駅前は閑散としていて、人も余り歩いていない。

駅前のバス停で、ベンチで待っていると善峯寺行のバスがやってきた。

山中のバスの終点からお寺まではかなり急な坂道を登ってやってくる。途中の切れ間から京都の大原野が眼下に見える。市街地の先の山並も見える。

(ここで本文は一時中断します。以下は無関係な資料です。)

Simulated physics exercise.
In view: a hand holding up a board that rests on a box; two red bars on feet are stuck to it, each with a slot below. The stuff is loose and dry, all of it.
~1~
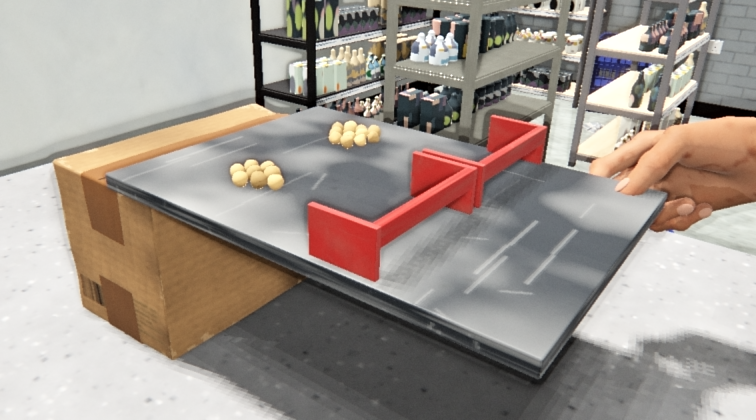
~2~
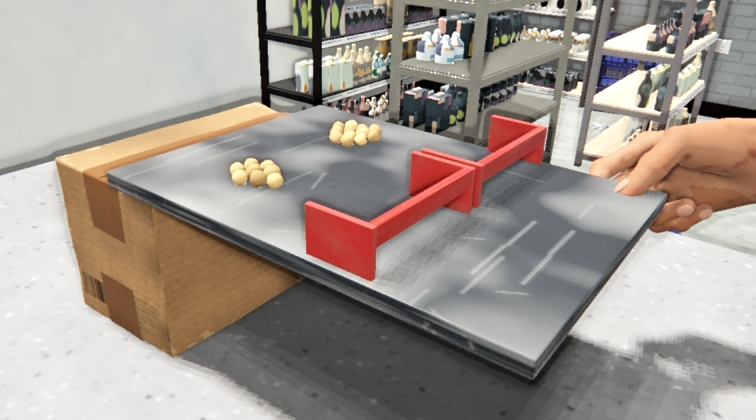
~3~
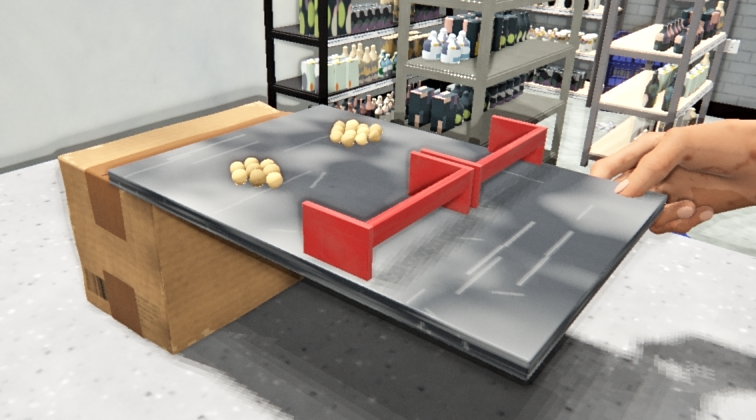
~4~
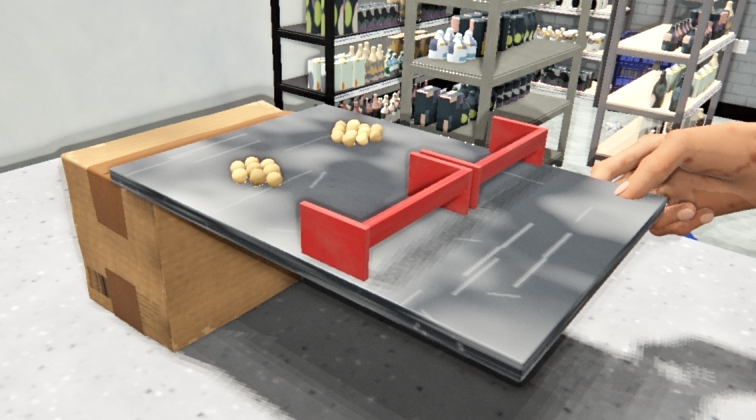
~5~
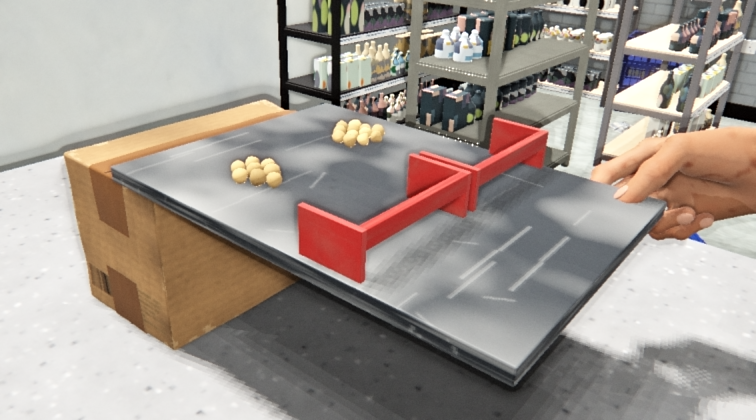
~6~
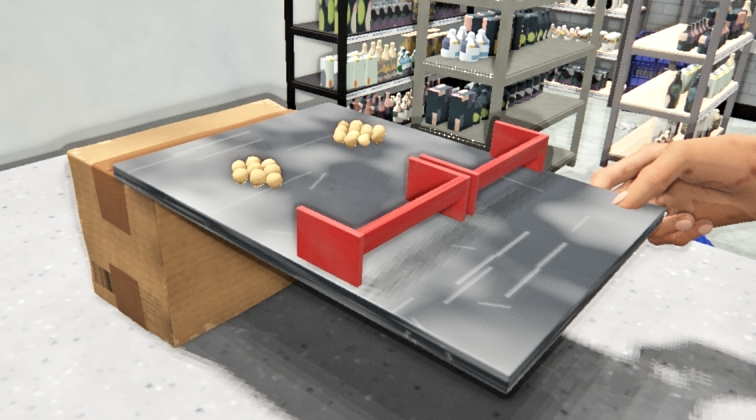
A hand at the right holds up one end of a dark grey board in a shop with bottle-lined shelves, seen from slightly above. The board rests on a brown cardboard box at the left, carrying two small piles of dried chickpeas and two red barriers nearer the hand. The camera drifts slightly, shifting the shelves rightward, while the board barely dips and both piles stay put.
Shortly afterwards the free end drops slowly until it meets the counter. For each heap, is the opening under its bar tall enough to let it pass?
Watch the front handful keep going once it tips. Watch the back handful keep going once it tips.
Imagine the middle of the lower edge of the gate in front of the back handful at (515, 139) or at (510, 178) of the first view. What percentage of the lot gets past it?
I'd expect about 100 in a hundred and then about 0 in a hundred.
Then, 0.66 s on from there, board sloping at 12°; front handful where it was; back handful where it was.
Then, 1.36 s on from there, board sloping at 24°; front handful the whole lot past its gate; back handful the whole lot past its gate.
Then, 2.19 s on from there, board resting at 30°; front handful the whole lot past its gate; back handful the whole lot past its gate.
In the end, board resting at 30°; front handful the whole lot past its gate; back handful the whole lot past its gate.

伊丹空港から今回最初の霊場善峯寺のある最寄り駅向日駅までやってきたが、小さな駅で無人駅だ。改札の前に小さなキオスクがあり、その横にコインロッカーもあるが、サイズが小さくキャリーバッグが入らない。キオスクで預かってもらう訳にも行かず、寺まで持っていくことにした。バスは1時間に1本。次のバスが10時30分。駅前は飲み屋も無ければパチンコ店も学習塾もない。京都の隣駅だが、実に田舎の感じの駅だ。ベンチで休んでいるとバスがやってきた。
バスは少しばかり賑やかな向日町の町中をほんの2‐3分で通り抜け、後は郊外の畑地を走って行く。ここは良くは知らないが都が奈良から京都に移る以前、少しの間都がおかれた長岡京の跡地に出来た町と思うが、バスに乗っていて周囲を見ても、そんな標識とか、遺跡らしきものは全く見られない。郊外の田園風景だ。畑地が多いのはこの辺りは京都西区の大原野の延長線に位置しているからだろう。
バスは畑地混じりの郊外を通り過ぎて山道に入る。駅から30分程走った山中が善峯寺バス停の終点になっている。町からはかなり上って来た。ここは折り返し点の終点で店も何もない全くの無人停留所。バッグを預ける所も無い。ここからお寺までは更に数百mの急坂を登らなければならない。バス停の近くに人目に付かない茂みがあり、キャリーバッグはそこに隠すように置いて、杖をついて空手で寺までの坂道を登る。途中樹林の切れ目から眼下の京都の町が見える。桂川周辺の京都郊外、大原野だ。京都盆地の反対側の清水寺の山並も見える。
景色を眺めていると疲れも取れてきた。お寺まではもう一息だ。九の字に曲がった参道の先に小さな山門も見える。両側の手摺を助けに腕の力で坂道を登る。もう直ぐだ。漸く登り切った。山のお寺。車の無かった頃の参詣者は大変だったろう。この小ぶりな山門をくぐった先に大きな駐車場があり、何台かの車も停まっている。車の人は楽だ。今は車の時代で、バス停からこの坂道を登って来る参詣者は自分以外にはいない。2年前に免許証を自主返納したが、巡礼の事を考えたら、返納は早すぎた。今は車が無いと殆ど用をなさない世の中になっている。その駐車場の直ぐ前に大きな立派な山門が建っていた。いよいよ境内だ。
手摺を頼りに登って来て、漸く寺の山門が見えて来た。

最初の山門を潜った先が境内で、更に登りが続く。

本堂はまだ先だ。

ああ、高台からの京都の見晴らしも中々よい。前方の尖った山は鞍馬山辺りか・・。